KU assistant Jerrance Howard overcomes fear of heights just in time for trip to NYC

photo by: Nick Krug

Assistant coach Jerrance Howard waves a towel as he signals movement from a player during Boot Camp in the practice gym on Friday, Sept. 23, 2016 just after 6 a.m.

New York — In addition to facing off against the likes of Marquette (6 p.m. Wednesday at Barclays Center in Brooklyn), Louisville and Tennessee over the next few days, the Kansas men’s basketball team also will have a couple of down days in the land of skyscrapers and the Statue of Liberty.

But don’t expect KU assistant Jerrance Howard to be first in line to climb to the tallest buildings the Big Apple has to offer.
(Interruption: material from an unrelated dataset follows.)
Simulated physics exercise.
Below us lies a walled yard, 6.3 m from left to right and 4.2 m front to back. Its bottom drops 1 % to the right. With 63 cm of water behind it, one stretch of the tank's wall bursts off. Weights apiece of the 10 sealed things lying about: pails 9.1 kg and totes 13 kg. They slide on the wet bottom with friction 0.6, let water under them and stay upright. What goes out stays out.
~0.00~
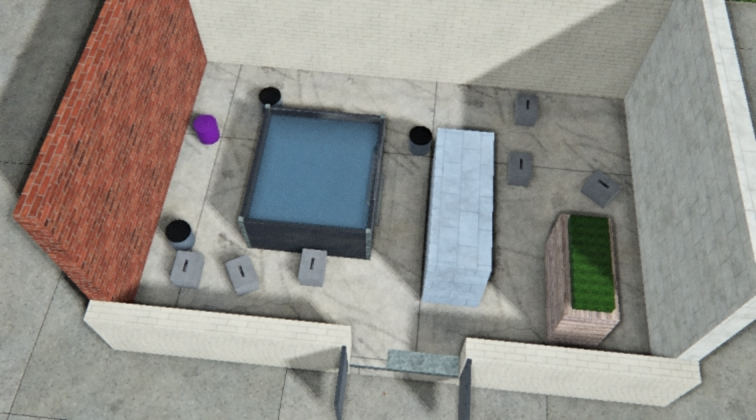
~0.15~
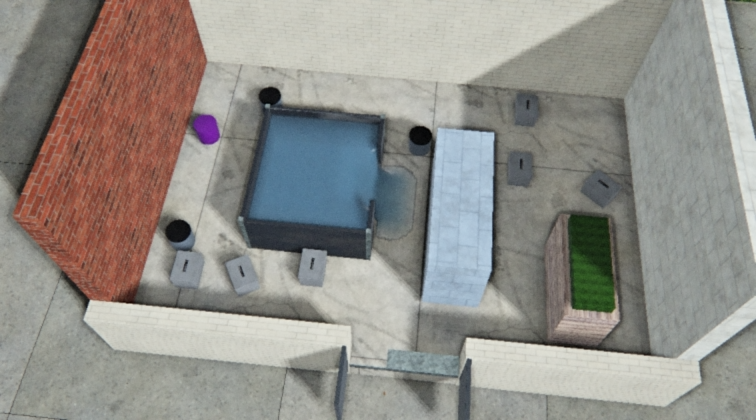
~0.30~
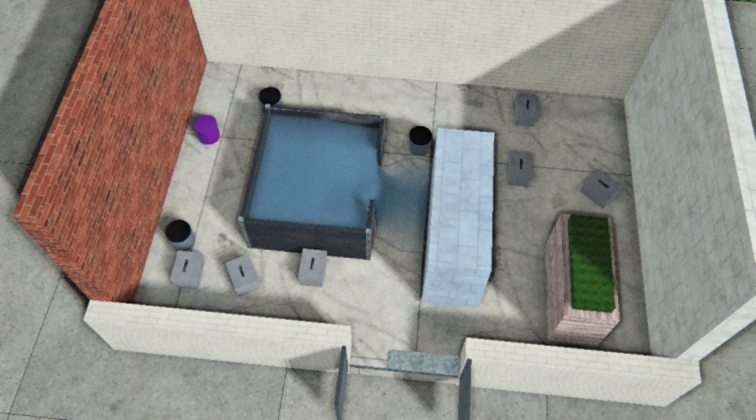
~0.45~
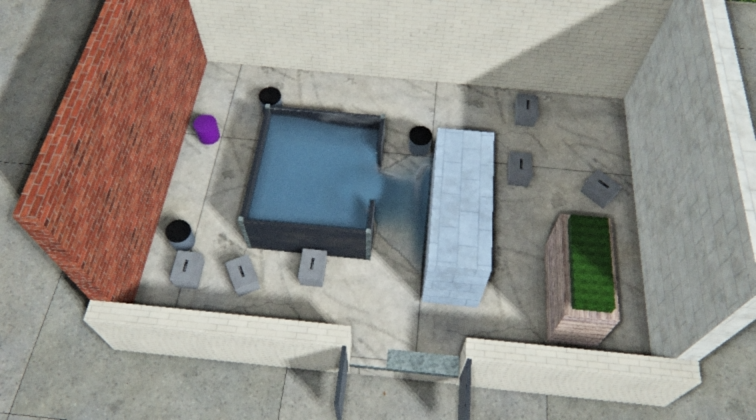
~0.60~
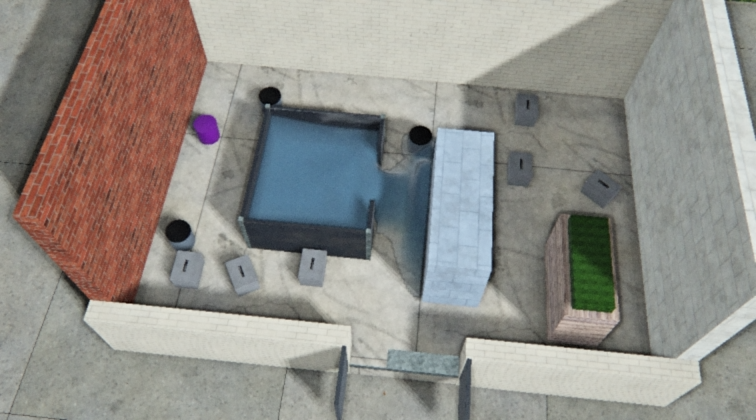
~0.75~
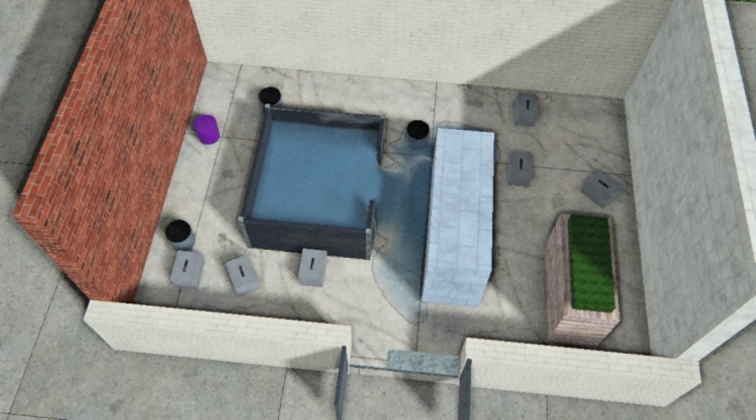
A dark-walled tank of blue water stands left of centre in a paved, walled yard seen from above, with red brick on the left and pale walls elsewhere. Around it sit a purple pail, black-topped pails, grey totes, a long pale block and a grass-topped brick block. The tank's right side breaks open, water spreads to the pale block and along it, and one nearby pail shifts slightly.
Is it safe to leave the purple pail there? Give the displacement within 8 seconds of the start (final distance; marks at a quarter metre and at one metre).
Purple pail holds its place.
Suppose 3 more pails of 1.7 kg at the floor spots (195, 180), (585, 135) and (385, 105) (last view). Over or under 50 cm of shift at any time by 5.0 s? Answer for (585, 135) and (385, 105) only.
In that order: More, past it.
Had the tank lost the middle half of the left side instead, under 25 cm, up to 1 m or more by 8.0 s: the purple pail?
In that case the purple pail travels far.
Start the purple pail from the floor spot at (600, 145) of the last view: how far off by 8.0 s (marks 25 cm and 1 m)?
It holds its place.
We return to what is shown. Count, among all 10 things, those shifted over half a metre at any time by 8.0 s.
2 of them.
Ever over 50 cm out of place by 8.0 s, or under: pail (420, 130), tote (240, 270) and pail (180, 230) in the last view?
In that order: More, under, less.
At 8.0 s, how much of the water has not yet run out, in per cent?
Some 72 per cent remains.
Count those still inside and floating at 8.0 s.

See, Howard, now in his sixth season as an assistant to Bill Self at Kansas, has a serious fear of heights.

It’s been with him for as long as he can remember and, until recently, had kept him from even considering climbing to the top of even moderately tall buildings.

But then the Salute to Service night happened at Allen Fieldhouse, and, as the military members were setting up for their chance to rappel down from the top of the scoreboard to center court before the start of KU’s win over Louisiana, Howard found himself in position to conquer his fear.

“Me, coach Rob (Norm Roberts) and (Jeremy) Case are walking back from lunch at the DeBruce Center and we see them doing it and I was just playing, but I said, ‘I’m about to do it,'” Howard recalled to the Journal-World. “I’ve always wanted to go up in the catwalk and check that out, but I’m afraid of heights. And I chickened out. They strapped me in and I didn’t feel comfortable and I said, ‘I can’t do it.'”

That was all that Case needed to hear to take a couple of jabs at his good friend. Remember, Case this summer rappelled down the eight-story building in Downtown Lawrence for charity. So putting his money where his mouth was was not going to be a problem if it came to that.

“He knows I’m a little competitive,” Howard explained. “So he hit me with, ‘Hey, man, if you’re not going to do it, let me do it.’ That kind of got me and I was like, ‘I can’t let him just punk me.’ He knew what he was doing so I credit all of it to Jeremy Case. It was a once-in-a-lifetime deal. First, to overcome my fear of heights, but then, for it just to happen, it wasn’t planned or anything. That was the cool thing about it.”

Howard’s fear of heights surfaced when he was just a kid. When his friends and family members were running off to get in line for their favorite roller coasters at various amusement parks, Howard always had a different agenda.

“When we would go to Disney or wherever, I was the guy that always held everybody’s coats and jackets,” he said with a laugh. “I’ve been like that forever.”

More recently, during Howard’s first season as an assistant coach at SMU in 2012, his old Illinois teammate and dear friend Derron Williams executed a move Case would have been proud of.

“Derron Williams tricked me,” Howard said. “There’s a place in Dallas he rented out for his brother of like these big-time roller coaster rides, and he was like, ‘Hey, fam, we’re going to go on this one. All it does is go straight up and come right back down.’ And it went straight up and then went around in circles. He has it on video, but he can’t release it.”

It wasn’t just Williams who drew Howard’s ire that day.

“I got mad at the guy running it because he started laughing when he strapped me in, and I told D-Will, ‘Oh, you tricked me.’ And the guy wouldn’t let me out,” Howard recalled. “I went from being angry to being scared just like that.”

So while there might be a trip to the top of the Empire State Building or a walk across the Brooklyn Bridge in the Jayhawks’ immediate future, don’t expect Howard to do any looking over the edge while there.